O Código Eleitoral de 1932 expressou o direito de voto facultativo para as mulheres, que em 1934 se tornou obrigatório para as que exerciam cargos públicos remunerados, de acordo com o Centro de Memória Eleitoral do TRE-SP (Tribunal Regional Eleitoral). A obrigatoriedade para todas veio com a Constituição Federal de 1946, junto com o direito de concorrência a cargos eletivos —mais de 20 anos depois de Nazário brigar por seu título.
Depois de se formar na faculdade, a estudante se casou com um colega de turma, Luiz Duarte Ventura, de quem adicionou o sobrenome ao seu. Ela e o marido foram diretores do Instituto Moderno, que oferecia cursos de datilografia e taquigrafia. A escola ficava na praça João Mendes, no centro de São Paulo.

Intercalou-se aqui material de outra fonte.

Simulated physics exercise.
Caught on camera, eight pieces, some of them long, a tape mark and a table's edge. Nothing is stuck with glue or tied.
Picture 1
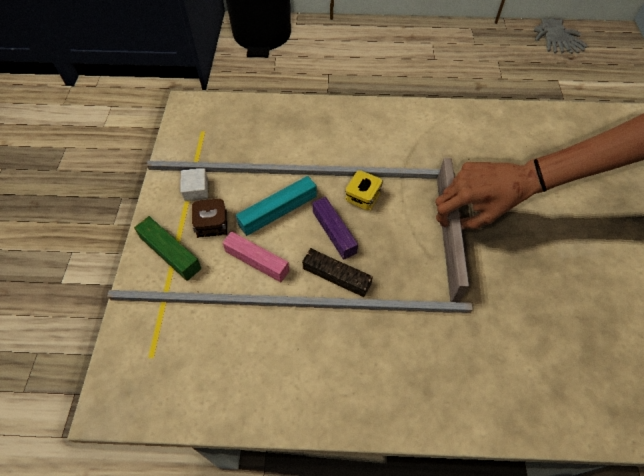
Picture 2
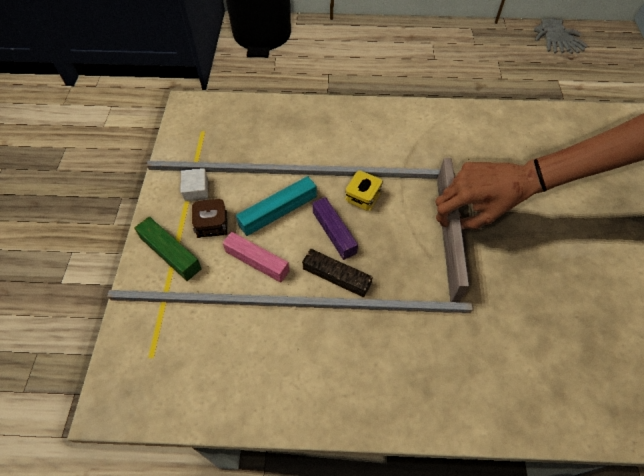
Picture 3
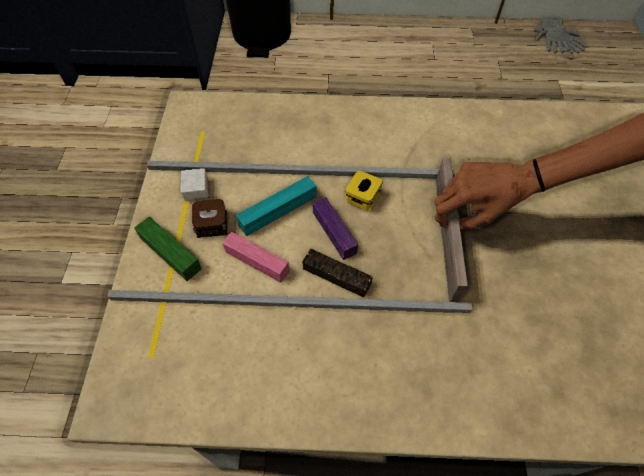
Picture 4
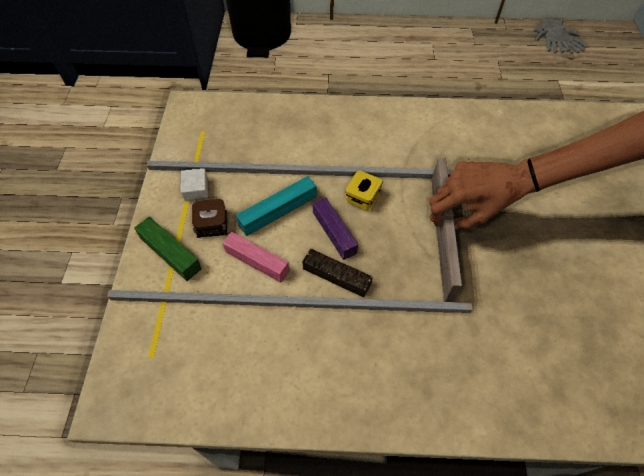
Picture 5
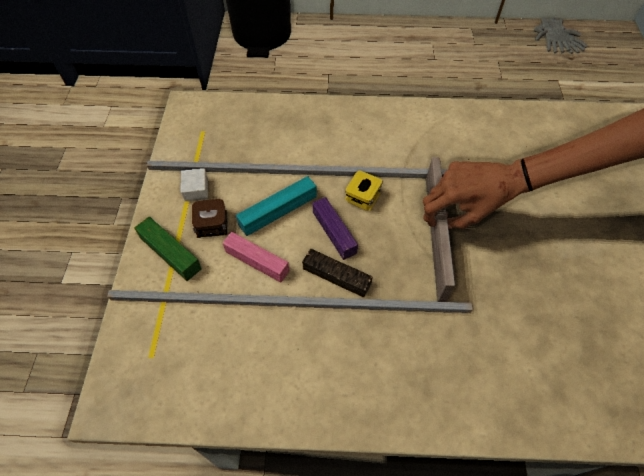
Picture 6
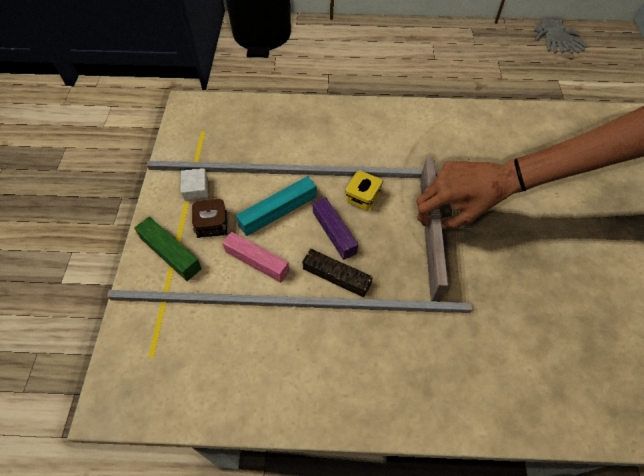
The footage shows a hand holding a board upright between two rails on a tabletop, then sliding it slightly left, while the green, white, brown, pink, turquoise, purple, black and yellow pieces ahead of it stay still.
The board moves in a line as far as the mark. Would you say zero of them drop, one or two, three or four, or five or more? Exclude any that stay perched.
I'd go with three or four.
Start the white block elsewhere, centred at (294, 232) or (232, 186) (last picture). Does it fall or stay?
Place by place, it is kept; is lost.
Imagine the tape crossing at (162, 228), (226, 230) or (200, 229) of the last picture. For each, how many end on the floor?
Respectively 5, 0 and 1.
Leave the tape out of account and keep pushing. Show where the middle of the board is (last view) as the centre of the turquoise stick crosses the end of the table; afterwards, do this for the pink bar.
The middle would be close to (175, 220) and then close to (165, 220).
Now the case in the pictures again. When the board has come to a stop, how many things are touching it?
That makes 3.
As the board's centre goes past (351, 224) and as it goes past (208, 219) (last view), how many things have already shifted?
Counts: 3, 8.
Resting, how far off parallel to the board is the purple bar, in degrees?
The angle is about 25 degrees.
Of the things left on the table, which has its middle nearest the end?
The one in question is the turquoise stick.
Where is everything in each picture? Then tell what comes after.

Não há registros sobre a autora que falem da sua vida depois desse período, de acordo com Lenina Vernucci da Silva. A ativista morreu em 1966.
"A Diva veria com bons olhos esse processo de uma presença feminina muito maior na área do direito atualmente —a conquista do voto, de vários direitos ao longo do século 20—, mas provavelmente ainda estaria batalhando por outras causas", diz Galvão.